The Minority in Parliament has formally presented to NPP Flagbearer Dr. Mahamudu Bawumia a comprehensive report on Ghana’s cocoa sector, following an extensive tour of cocoa-growing communities.
The select committee, established at Dr. Bawumia’s initiative and led by Minority Chief Whip Hon. Frank Annoh-Dompreh (MP for Nsawam Adoagyiri), spent weeks visiting farms across Ghana’s cocoa belt. MPs sat “under the trees with farmers,” documenting grievances over recent price cuts, delayed payments, rising input costs, and the devastating impact of illegal mining on farmlands.

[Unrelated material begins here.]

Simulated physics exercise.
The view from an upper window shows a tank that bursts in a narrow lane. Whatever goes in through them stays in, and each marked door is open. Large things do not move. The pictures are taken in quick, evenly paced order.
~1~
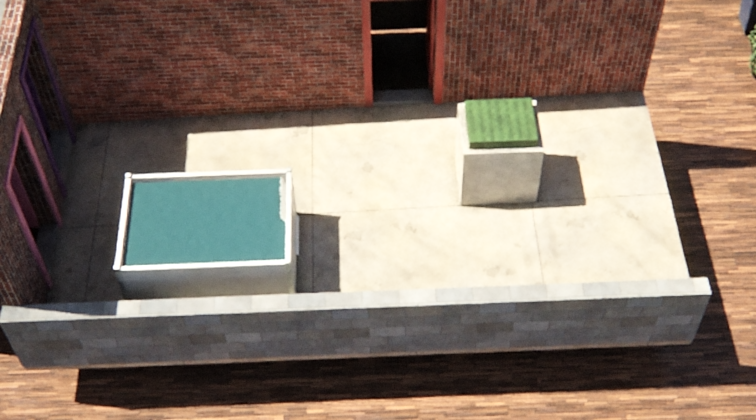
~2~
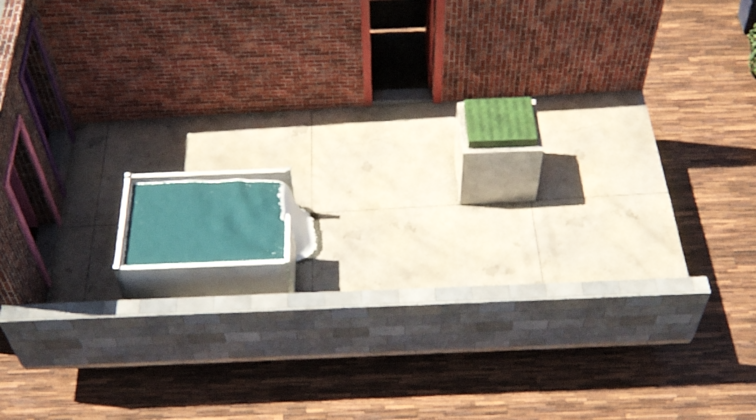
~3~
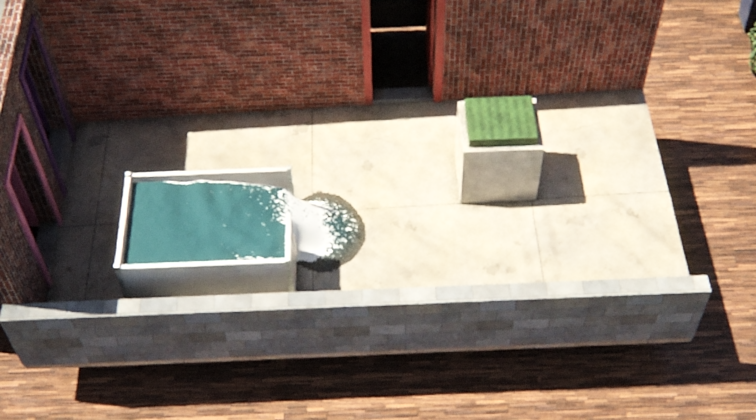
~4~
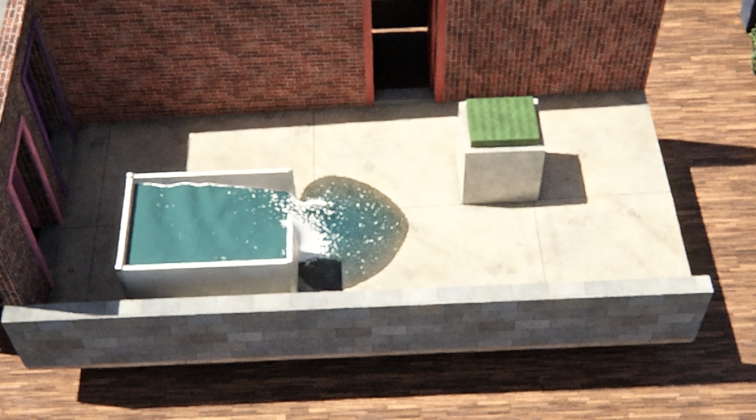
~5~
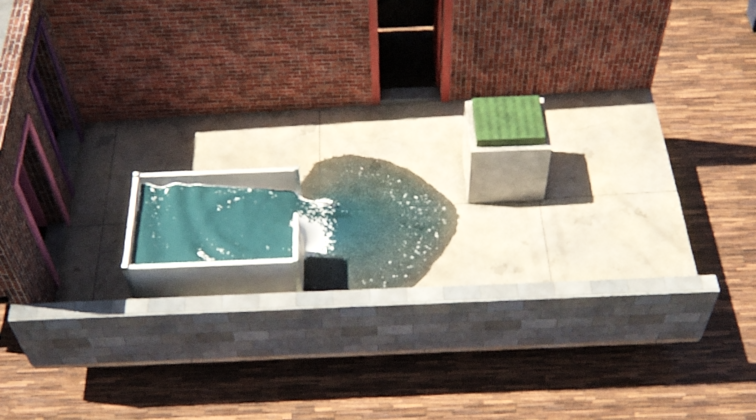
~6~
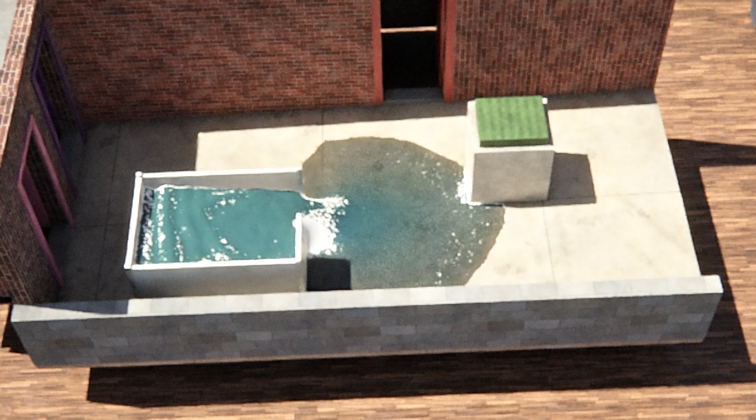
Water bursting from the right side of a rectangular tank and spreading across pale paving to a grass-topped block.
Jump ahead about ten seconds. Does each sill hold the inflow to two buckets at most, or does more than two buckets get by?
Outcome: The pink door will let through no more than two buckets; the red door will let through over two buckets; the purple door will let through no more than two buckets.
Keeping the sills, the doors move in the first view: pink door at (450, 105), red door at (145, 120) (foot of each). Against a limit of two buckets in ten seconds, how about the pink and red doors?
The pink door overflows, and the red door falls short.
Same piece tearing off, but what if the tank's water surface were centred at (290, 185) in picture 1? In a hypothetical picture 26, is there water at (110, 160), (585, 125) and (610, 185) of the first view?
Spot by spot, in the order asked: Untouched, swamped, swamped.
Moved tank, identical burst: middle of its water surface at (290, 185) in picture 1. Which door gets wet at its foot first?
My pick is the one in red.
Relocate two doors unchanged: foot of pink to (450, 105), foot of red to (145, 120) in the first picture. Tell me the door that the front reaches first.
It would be the pink one.
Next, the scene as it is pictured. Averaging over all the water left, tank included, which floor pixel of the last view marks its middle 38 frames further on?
Centre: Close to (361, 227).
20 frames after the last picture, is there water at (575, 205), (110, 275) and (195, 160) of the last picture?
As listed: Awash, dry, free of water.
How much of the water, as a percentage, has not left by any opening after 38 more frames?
66 %.
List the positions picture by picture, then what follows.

“These are not statistics; these are the stories of Ghanaians who feed the world with their hands,” Annoh-Dompreh said at the presentation ceremony.
Receiving the report, Dr. Bawumia commended the committee and immediately referred the findings to the NPP’s Policy Committee on Agriculture and Food Security for analysis and development of concrete policy alternatives. He invoked the NPP government’s 2017 intervention, when Ghana maintained farmgate prices despite a global downturn, and vowed to repeat that feat.
“We did it in 2017 when the world said cut the price. We found a way to protect our farmers. I am telling cocoa farmers today, we will do it again. You will smile again,” Bawumia said. He promised a formal policy announcement in the coming days.
However, the global cocoa market has since grown more volatile. The World Bank currently predicts a 50 percent drop in world market prices for cocoa in 2026, a forecast that could undermine any government commitment to shield farmers from external shocks.
In a cautionary note to political actors, Elvis Darko of The Finder observed that “cocoa prices are now unpredictable” and advised that “any announcement about cocoa should be in early 2028” to avoid the trap he says the governing NDC has fallen into.
Political analysts note that while the NPP seeks to position itself as the champion of cocoa farmers ahead of national elections, the deteriorating global price outlook presents a formidable challenge. With approximately 800,000 cocoa farming households depending on the sector, and cocoa a major contributor to Ghana’s foreign exchange earnings, the stakes remain exceptionally high.
Dr. Bawumia’s office has not indicated whether the promised relief measures will take into account the World Bank’s latest forecast. The NPP’s Agriculture Policy Committee is expected to issue its recommendations shortly.